When fashion and architecture collide

Photo by Sophia Loffreda

Fashion Week in September always seems to hold an unsettling feeling that comes with the change in season. Just as we are about ready to embrace our felted fedoras and wool ponchos, fashion designers tease us with next year’s spring/summer collection of bright colours and fresh fabrics.

With this seasonal change in fashion trends comes the wardrobe revamp — a process that could be both time-consuming and dizzying. Thankfully, there are designers who believe practicality does not have to suffer at the hands of style.

Toronto-based designer Rachel Sin understands this need for comfort and versatility all too well. Her eponymous clothing line is designed for the “want-to-do-it-all woman” — a woman in need of key pieces that will not only help her transition from one season to another, but more importantly, from work to cocktail hour.

Devoted to the vision of a confident and feminine woman, Sin’s spring/summer 2013 collection is flirty, sophisticated and tailored to a woman’s curves. She showcased her collection on Sept. 7 at the new home of Montreal Fashion Week, the industrial-chic Arsenal art centre.

Aside from seasonal body-hugging dresses that are naturally alluring, Sin has taken the pantsuit and pencil skirt and added a touch of flare that will surely make heads turn.

With the leading ladies of Mad Men in mind, Sin had her models dressed in ’50s-inspired style, strutting on the catwalk to Nancy Sinatra’s “These Boots are Made for Walking.”

While looking to trends from past decades is common among designers, Sin goes beyond fashion and taps into her architectural training, giving her a unique edge in the fashion world. With a Master’s degree in architecture from Carleton University, Sin searches for inspiration from eye-catching and elegantly designed architectural spaces.

“Careful attention to detail and precise tailoring comes from the natural tendency in architecture to make all things better with good design,” said Sin. “If architecture must always be functional, then fashion should be wearable.”

Sin spent her university years studying and interning as an architect by day and taking sewing classes by night. While fashion design was always a career she wanted to pursue, she did not think studying fashion was necessary. Sin gives credit to her architectural training and keen eye to detail for her success in fashion design.

“As an architect, you learn to open your eyes and pay attention to everyday details,” she said.

Photo by Sophia Loffreda

For her spring/summer collection, Sin was inspired by the iconic Farnsworth House designed by one of her favourite architects, Ludwig Mies van der Rohe. Built in the late ’40s, the house was ahead of its time, uncluttered and framed with glass and industrial steel. The idea was to allow the viewer to experience self-exposure to the outside natural world all the while feeling a sense of comfort and protection from the glass structure.

Sin translates the translucence and simplicity of the Farnsworth House with the use of soft and transparent fabric such as lace and jersey.

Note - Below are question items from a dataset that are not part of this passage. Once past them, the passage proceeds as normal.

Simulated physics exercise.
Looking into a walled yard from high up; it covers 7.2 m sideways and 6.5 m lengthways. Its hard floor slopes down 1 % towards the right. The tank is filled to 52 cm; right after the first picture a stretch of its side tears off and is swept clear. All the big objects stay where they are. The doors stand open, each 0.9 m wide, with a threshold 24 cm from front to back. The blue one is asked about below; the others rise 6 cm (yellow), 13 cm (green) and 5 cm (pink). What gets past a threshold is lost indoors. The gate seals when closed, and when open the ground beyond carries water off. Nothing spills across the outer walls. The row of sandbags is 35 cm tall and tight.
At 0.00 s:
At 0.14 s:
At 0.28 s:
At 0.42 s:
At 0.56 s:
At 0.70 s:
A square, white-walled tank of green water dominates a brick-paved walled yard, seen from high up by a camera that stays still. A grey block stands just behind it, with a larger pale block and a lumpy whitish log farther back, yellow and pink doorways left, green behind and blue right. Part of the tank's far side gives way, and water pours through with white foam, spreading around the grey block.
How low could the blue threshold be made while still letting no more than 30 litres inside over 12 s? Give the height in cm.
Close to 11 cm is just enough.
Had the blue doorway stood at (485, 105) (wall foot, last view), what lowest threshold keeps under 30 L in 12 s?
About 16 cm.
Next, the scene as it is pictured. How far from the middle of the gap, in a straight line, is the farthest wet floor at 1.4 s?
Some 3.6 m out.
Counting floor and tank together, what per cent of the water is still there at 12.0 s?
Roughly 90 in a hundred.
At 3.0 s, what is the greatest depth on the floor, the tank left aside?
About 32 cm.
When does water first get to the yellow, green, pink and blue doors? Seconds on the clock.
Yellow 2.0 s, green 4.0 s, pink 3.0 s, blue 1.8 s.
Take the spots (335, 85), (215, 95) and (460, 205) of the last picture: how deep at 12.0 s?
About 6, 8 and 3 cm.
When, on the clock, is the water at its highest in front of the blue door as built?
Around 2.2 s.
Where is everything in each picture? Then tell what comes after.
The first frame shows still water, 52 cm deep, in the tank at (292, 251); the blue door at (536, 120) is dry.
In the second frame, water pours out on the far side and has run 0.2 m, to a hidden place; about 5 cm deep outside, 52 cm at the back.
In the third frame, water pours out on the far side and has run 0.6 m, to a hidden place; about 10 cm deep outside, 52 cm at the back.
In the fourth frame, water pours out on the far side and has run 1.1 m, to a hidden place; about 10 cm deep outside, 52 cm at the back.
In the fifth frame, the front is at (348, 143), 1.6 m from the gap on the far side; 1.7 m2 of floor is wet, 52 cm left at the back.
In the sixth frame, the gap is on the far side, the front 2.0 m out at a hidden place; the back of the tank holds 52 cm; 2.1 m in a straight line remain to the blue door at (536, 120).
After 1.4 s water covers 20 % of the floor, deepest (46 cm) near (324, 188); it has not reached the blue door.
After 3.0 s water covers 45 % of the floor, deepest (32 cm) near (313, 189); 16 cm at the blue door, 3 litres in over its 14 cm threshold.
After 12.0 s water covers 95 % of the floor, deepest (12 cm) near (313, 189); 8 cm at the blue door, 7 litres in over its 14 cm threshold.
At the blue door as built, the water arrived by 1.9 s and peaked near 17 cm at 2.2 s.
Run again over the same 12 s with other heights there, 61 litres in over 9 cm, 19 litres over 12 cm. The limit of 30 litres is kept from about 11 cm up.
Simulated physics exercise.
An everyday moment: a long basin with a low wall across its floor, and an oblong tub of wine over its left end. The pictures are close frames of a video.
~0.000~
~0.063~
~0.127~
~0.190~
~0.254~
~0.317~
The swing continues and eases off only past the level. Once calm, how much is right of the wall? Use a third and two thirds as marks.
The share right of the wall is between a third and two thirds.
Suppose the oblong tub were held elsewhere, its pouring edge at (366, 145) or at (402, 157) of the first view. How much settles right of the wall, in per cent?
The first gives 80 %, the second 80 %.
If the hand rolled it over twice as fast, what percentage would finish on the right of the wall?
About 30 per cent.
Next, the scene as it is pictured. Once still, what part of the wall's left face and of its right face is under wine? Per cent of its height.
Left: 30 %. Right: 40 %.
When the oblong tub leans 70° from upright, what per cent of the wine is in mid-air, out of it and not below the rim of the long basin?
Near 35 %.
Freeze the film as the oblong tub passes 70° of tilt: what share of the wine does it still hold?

Imagining what a woman would wear in such a modern space, Sin uses clean lines and neutral shades to complement the minimalist expression of the house.

While the colour palette of the collection may be simple with beige, black, grey and the occasional pop of coral, Sin’s attention to detail comes through the lace cropped tops, the ladder-back dresses and the Peter Pan collars.

Though balancing architecture by day and fashion by night can be time-consuming and hard work, Sin is a “want-to-do-it-all woman.”

“As a designer, you definitely have to be passionate about what you do because it is one of the toughest jobs,” said Sin. “I made the decision to become a designer, to create beautiful and well-designed objects, whether it be a building or clothing.”